Rundfunk-Demokratie

04.02.2009

Die FDP hat Angst um die Wähler. Die müssen sich offenbar so sehr von der Steuerlast und den behördlichen Auflagen erholen, dass die Kraft für den Besuch der Wahllokale fehlt. Politik-Verdrossenheit kommt für die FDP dafür scheinbar nicht in Frage. Jetzt könnte man meinen, die FDP — Hort der Kreativen — würde vielleicht vorschlagen, dass jeder Wähler in der Wahlkabine einem Abgeordneten seiner Wahl mit Verdauungs­end­produkten bewerfen darf. Also einfach mal den Spieß rumdrehen. Der Wählerandrang wäre mit großer Sicherheit immens. So eine Gelegenheit würden sich politik-müde Bundesbürger gern für ein Kreuzchen erkaufen. Der Unterhaltungswert einer Wahl wäre enorm, aus den Wahlkabinen der Spitzenkandidaten könnte man Live-Schaltungen für Großvideo-Flächen machen. Public Viewing käme seinem eigentlichen Wortsinn wieder näher. Wahl wär was!

Zu Zeiten der Fünf-Prozent-Angst hätte die FDP das womöglich gemacht - hätte es doch primär „die Anderen“ getroffen. Jetzt, da sie unerbittlich der 50%-Marke entgegen strebt und Guido sich womöglich schon bei Elisabeth II erkundigt hat, ob er für „seinen Tag“ eine Krone leihen könnte, ist das einfach zu riskant. Allerdings ist eines gewiss: Bei dem Marginal-Rest der Dochnochzurwahlgeher ist die FDP-Quote womöglich abgeschöpft. Tschüss, Kron - äh,... 50%.

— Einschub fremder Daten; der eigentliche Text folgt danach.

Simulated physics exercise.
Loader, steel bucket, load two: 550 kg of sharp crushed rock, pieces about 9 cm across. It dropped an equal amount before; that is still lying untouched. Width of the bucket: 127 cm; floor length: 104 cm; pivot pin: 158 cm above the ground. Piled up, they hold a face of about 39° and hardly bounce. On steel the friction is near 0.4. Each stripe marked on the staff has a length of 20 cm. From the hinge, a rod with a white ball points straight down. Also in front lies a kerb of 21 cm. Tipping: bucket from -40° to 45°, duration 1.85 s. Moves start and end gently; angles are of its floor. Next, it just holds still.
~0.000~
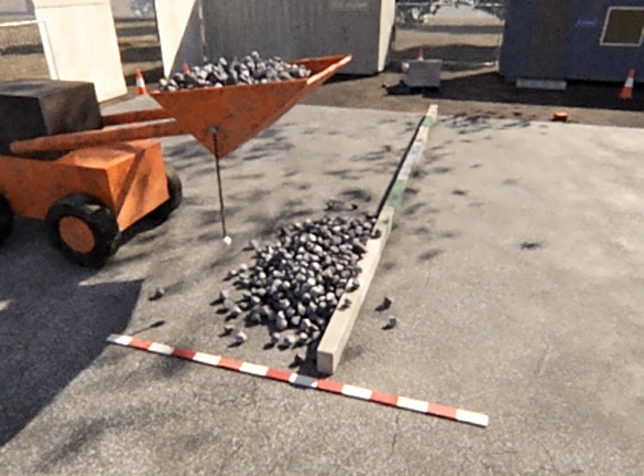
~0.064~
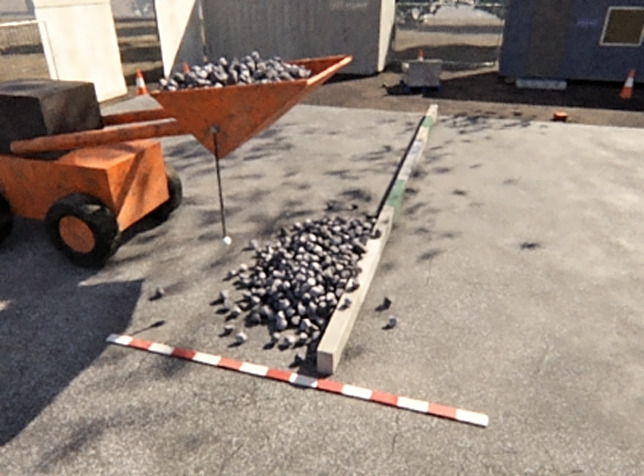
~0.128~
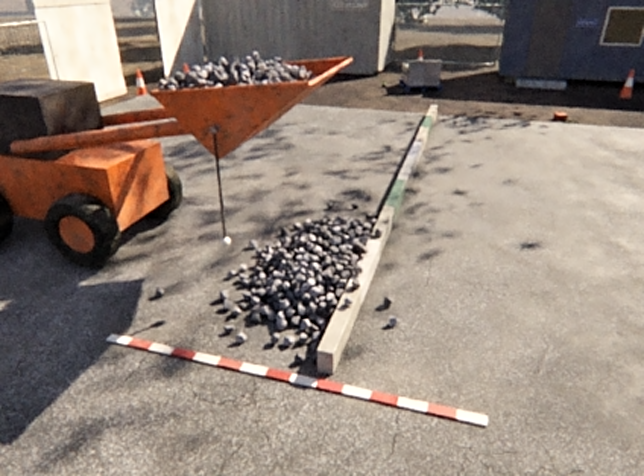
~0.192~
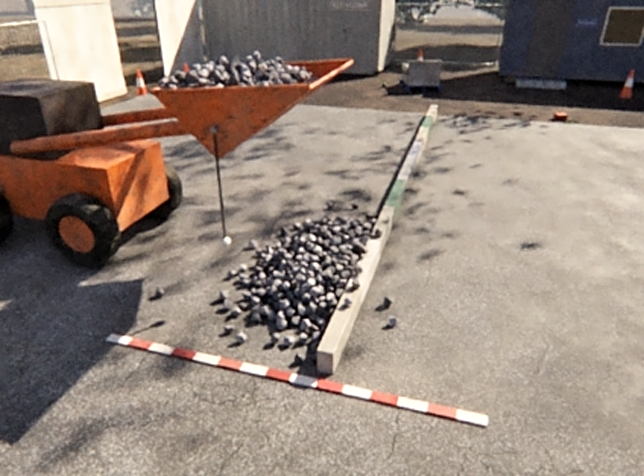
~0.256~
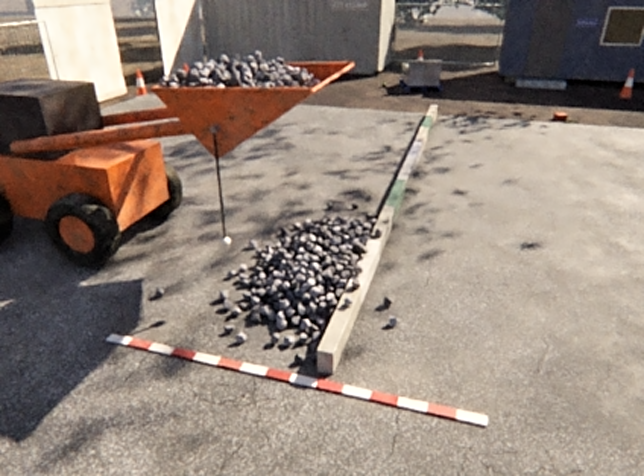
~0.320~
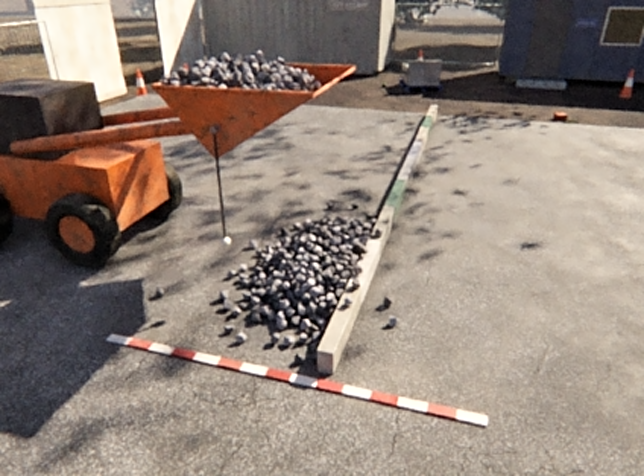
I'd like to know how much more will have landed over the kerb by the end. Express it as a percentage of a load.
Roughly 28 in every hundred.
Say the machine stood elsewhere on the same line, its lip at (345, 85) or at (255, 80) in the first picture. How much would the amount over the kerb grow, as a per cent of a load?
Some 70 percent first and 0 percent second.
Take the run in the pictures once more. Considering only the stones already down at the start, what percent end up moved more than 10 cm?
Around 5 in a hundred.
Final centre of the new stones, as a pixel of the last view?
Their middle is at about (348, 250).
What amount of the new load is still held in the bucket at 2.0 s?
Close to 30 per cent of the load.
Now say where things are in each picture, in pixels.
The bucket is at -40°, its lip at (309, 82); the top of the load is at (254, 64). The earlier load is highest near (312, 237), 32 cm above ground level, 100 % on this side of the kerb, in the first frame.
The bucket is at -40°, its lip at (309, 82); the top of the load is at (254, 64); the stones move at 0.0 m/s on average, in the second frame.
The bucket is at -39°, its lip at (310, 84); the top of the load is at (255, 64); the stones move at 0.1 m/s on average, in the third frame.
Lip at (311, 87), floor tilted -37°, highest stones at (255, 64); the stones move at 0.1 m/s on average, in the fourth frame.
Lip at (312, 90), floor tilted -36°, highest stones at (246, 62); the stones move at 0.2 m/s on average, in the fifth frame.
Lip at (314, 95), floor tilted -33°, highest stones at (248, 62); the stones move at 0.2 m/s on average, in the sixth frame.
After 1.4 s the floor is at 32°; in per cent of one load, 99 in the bucket, 101 on this side of the kerb; the foremost stones are at (369, 273).
After 2.0 s the floor is at 45°; in per cent of one load, 29 in the bucket, 168 on this side of the kerb, 4 over the kerb; the foremost stones are at (398, 294).
After 2.3 s the floor is at 45°; in per cent of one load, 1 in the bucket, 182 on this side of the kerb, 17 over the kerb; the foremost stones are at (448, 281).
After 5.2 s the floor is at 45°; in per cent of one load, 0 in the bucket, 172 on this side of the kerb, 28 over the kerb; the foremost stones are at (489, 278). Net gain over the kerb, 28.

Damit für die nächste Wahl die Wähler nicht gekidnappt werden müssen, ist die FDP - wie Superman das auch gern zum Nachdenken tut - in den Norden gezogen. Dort, im Estland, rieb man sich dann verwundert die Augen: Gerade mal zur EU gestoßen, zeigen die Esten, wo es lang geht: Alles geht im Internet.

Auch Wählen.

Die Quote ist noch nicht ganz dass, was der FDP womöglich vorschwebt. Aber das Potential ist natürlich riesig. Ganz nebenbei lassen sich dann noch wichtige Nebenkriegsschauplätze bedienen: Für die Identifizierung ist natürlich eine qualfizierte Signatur erforderlich. Da freut sich Herr Schäuble, denn dann ist der Chip im neuen Personal­ausweis genau das Richtige. Das nimmt dem Daten-Erfassungs­wahn­sinn gleich etwas an Schärfe. Wäre dann ja für eine gute Sache. Für die Zeit zwischen Wahlen wird noch nach interessanten Anwendungen gesucht. Zwar müssen die naheliegenden (Bewegungs­profile, Einkauf­verhalten, Gruppen­verhalten mit anderen, Massen­scan z.B. an Bahnhöfen, u.v.a.m.) nicht mehr thematisiert werden, die hat das Innen­ministerium im Griff. Aber solang es mit den 50% noch nicht klappt, hat man dann zumindest einen dankbaren Koalitionspartner.

Für die Rundfunkanstalten ist der Vorschlag wie Weihnachten, Ostern und Pfingsten an einem Tag: Die Listen all derer, die per Internet abgestimmt haben, sind pures Gold. Glaubt man den teuer produzierten Werbeaussagen der GEZ sind das bestimmt alles Rundfunkgebühren-Preller. Für diese Idee darf Guido dann ein Jahr lang jede Woche bei Anne und Maybrit in die Kamera strahlen. Und er darf auch ohne Krone kommen.

Epilog

Falls jetzt jemand denkt, «Das ist aber ein Verstoß gegen den Datenschutz!», können wir ausdrücklich beruhigen: Die Einhaltung der Vorschriften wird von einem Profi in solchen Sachen sicher gestellt: Hartmut Mehdorn.

Um ganz sicher zu gehen: Das ist eine Satire.